The goal of the Clemson-INAF Compton thick AGN project is to have a complete census of the heavily obscured active galactic nuclei (AGN) in the local Universe observed between 15 and 150 keV. The motivation behind this project is the discrepancy between the fraction of Compton-thick AGN (with large obscuring hydrogen column densities) observed in surveys and the fraction predicted by AGN population synthesis models. A much larger fraction than is currently observed is necessary to explain the Cosmic X-ray Background (CXB).

We use X-ray observations to characterize local AGN, within a redshift small enough for even dim, obscured AGN to be detectable. Current x-ray models such as MYTorus, borus02 or UXCLUMPY, allow us to model torus properties (e.g. average column density, covering factor, inclination angle) based on the features present in the X-ray spectrum.

Our final objective is to obtain the true fraction of Compton-thick AGN in the local Universe, and to characterize the properties of the AGN torus.

Related Publications: CI-CTAGN Project

The AGN torus was originally described as homogeneous, but recent observations, both in infrared and X-rays, point out to its material being clumpy instead. In this scenario, the torus would be a collection of clouds of varying sizes and densities, more or less confined to a plane around the supermassive black hole. This new picture of the AGN obscurer explains both infrared emission, and varying obscuring column densities in X-rays (e.g. eclipsing events). 

While this picture agrees with recent observations, we still lack a complete model of the cloud sizes and distribution around AGN. To better understand the problem, we monitor AGN and analyze their multiepoch x-ray spectra, from which we derive the column densities in our line of sight. 

Related Publications: NH Variability

Luminous Infrared Galaxies  have huge bursts of star formation, born from the large quantities of gas funneled toward their inner regions. These galaxies emit intensely in infrared, hence their name, but also in X-rays. That is due both to thermal emission from hot gas, and to the abundance of end-products of star formation (SNRs, X-ray binaries). Often, the large quantities of gas also trigger AGN activity, which can be observed in X-rays despite the heavy obscuration.

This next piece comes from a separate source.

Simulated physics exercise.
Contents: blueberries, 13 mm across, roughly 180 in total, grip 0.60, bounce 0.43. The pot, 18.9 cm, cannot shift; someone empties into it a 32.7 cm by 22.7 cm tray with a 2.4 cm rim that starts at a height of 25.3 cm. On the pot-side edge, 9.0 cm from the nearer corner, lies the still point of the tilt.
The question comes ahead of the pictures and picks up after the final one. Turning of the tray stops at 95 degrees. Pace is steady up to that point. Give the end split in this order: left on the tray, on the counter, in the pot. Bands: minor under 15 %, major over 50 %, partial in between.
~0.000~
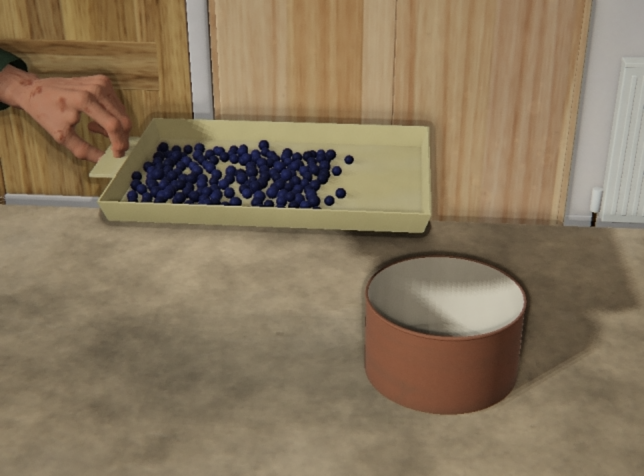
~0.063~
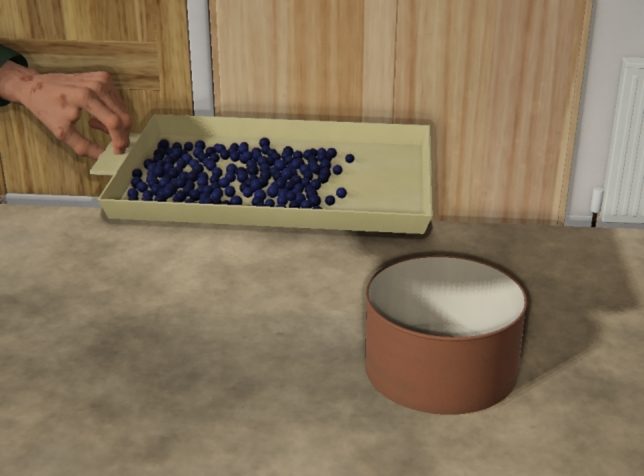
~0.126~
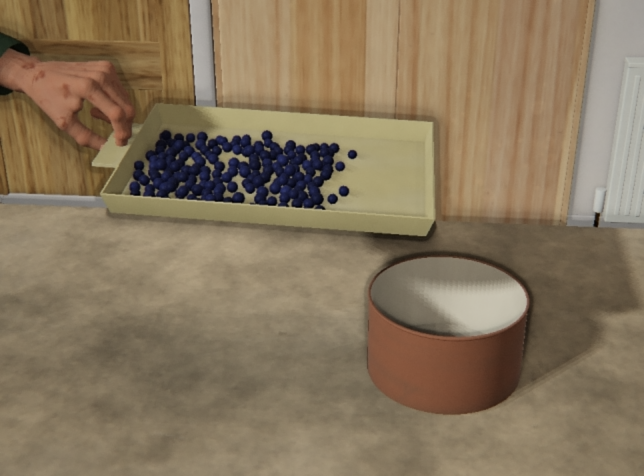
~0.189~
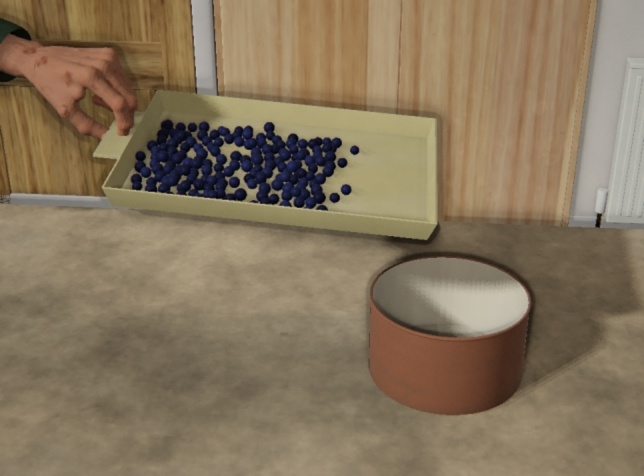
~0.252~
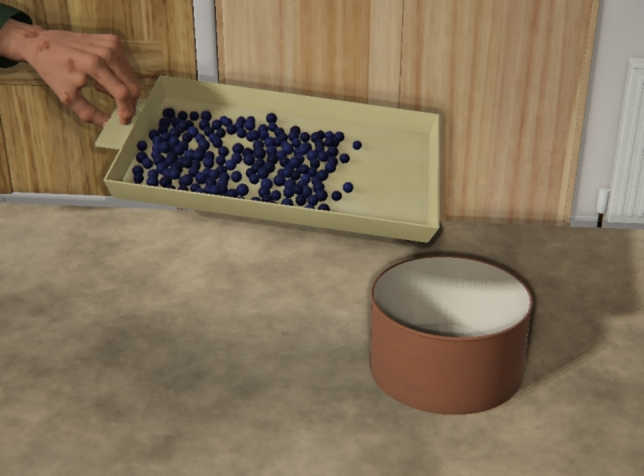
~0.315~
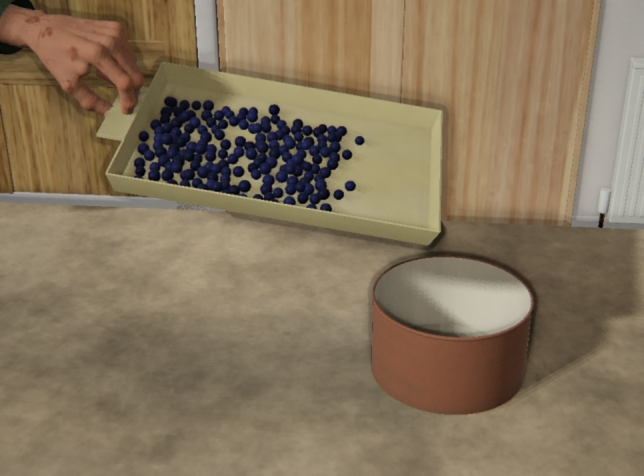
In order: Tray: My guess is a mere handful of the pieces. Counter: My guess is the majority of the pieces. Pot: My guess is a mere handful of the pieces.
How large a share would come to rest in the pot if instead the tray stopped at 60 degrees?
In that case, near 0 percent.
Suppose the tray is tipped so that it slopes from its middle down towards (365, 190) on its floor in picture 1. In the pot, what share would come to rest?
Roughly 55 per cent.
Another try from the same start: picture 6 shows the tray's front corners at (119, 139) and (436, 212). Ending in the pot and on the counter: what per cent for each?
Per cent by place - pot 75, counter 25.
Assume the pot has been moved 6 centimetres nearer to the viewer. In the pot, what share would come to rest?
55 %.
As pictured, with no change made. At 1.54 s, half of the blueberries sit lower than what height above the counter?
About 30 cm.
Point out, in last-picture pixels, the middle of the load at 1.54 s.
By then the middle of the load sits around (344, 178).
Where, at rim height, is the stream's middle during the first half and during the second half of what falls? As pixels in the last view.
Around (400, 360), then (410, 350).
Then, at 1.05 s, tilt 51 degrees; the tray holds 100 %, the pot 0 %.
Then, at 1.54 s, tilt 77 degrees; the tray holds 100 %, the pot 0 %.
After 2.10 s, tilt 95 degrees; the tray holds 10 %, the pot 5 %.
At rest (3.1 s), tray 0 %, counter 95 %, pot 5 %.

We analyze the X-ray data of these galaxies to understand their energetics, and to detect obscured AGN. This research is part of the larger GOALS project, a multiwavelength effort to characterize local LIRGs and study their similarities to high-redshift star-forming galaxies.

The image shows Chandra (0.5-7 keV) contours overlaid on HST, both showing complex, disrupted morphologies.

Related publications: C-GOALS

AGN can launch powerful, relativistic, collimated outflows, or jets. Since they are launched from the inner regions of the galaxy, as they cross their host, they are bound to interact with a variety of objects (e.g. gas clouds, stars). This interaction can have two major effects: 

1) The strong collision can result in particle acceleration, which may produce detectable gamma-rays. This emission can be observed with ground-based Cherenkov telescopes (like CTA, shown in the picture) or satellites such as Fermi.

 2) The matter introduced into the jet during the interaction can affect it dynamically, potentially slowing it down in the exchange of momentum. This could explain the morphological (and other) differences between Fanaroff-Riley type I and II jets. 

Related publications: AGN jet interactions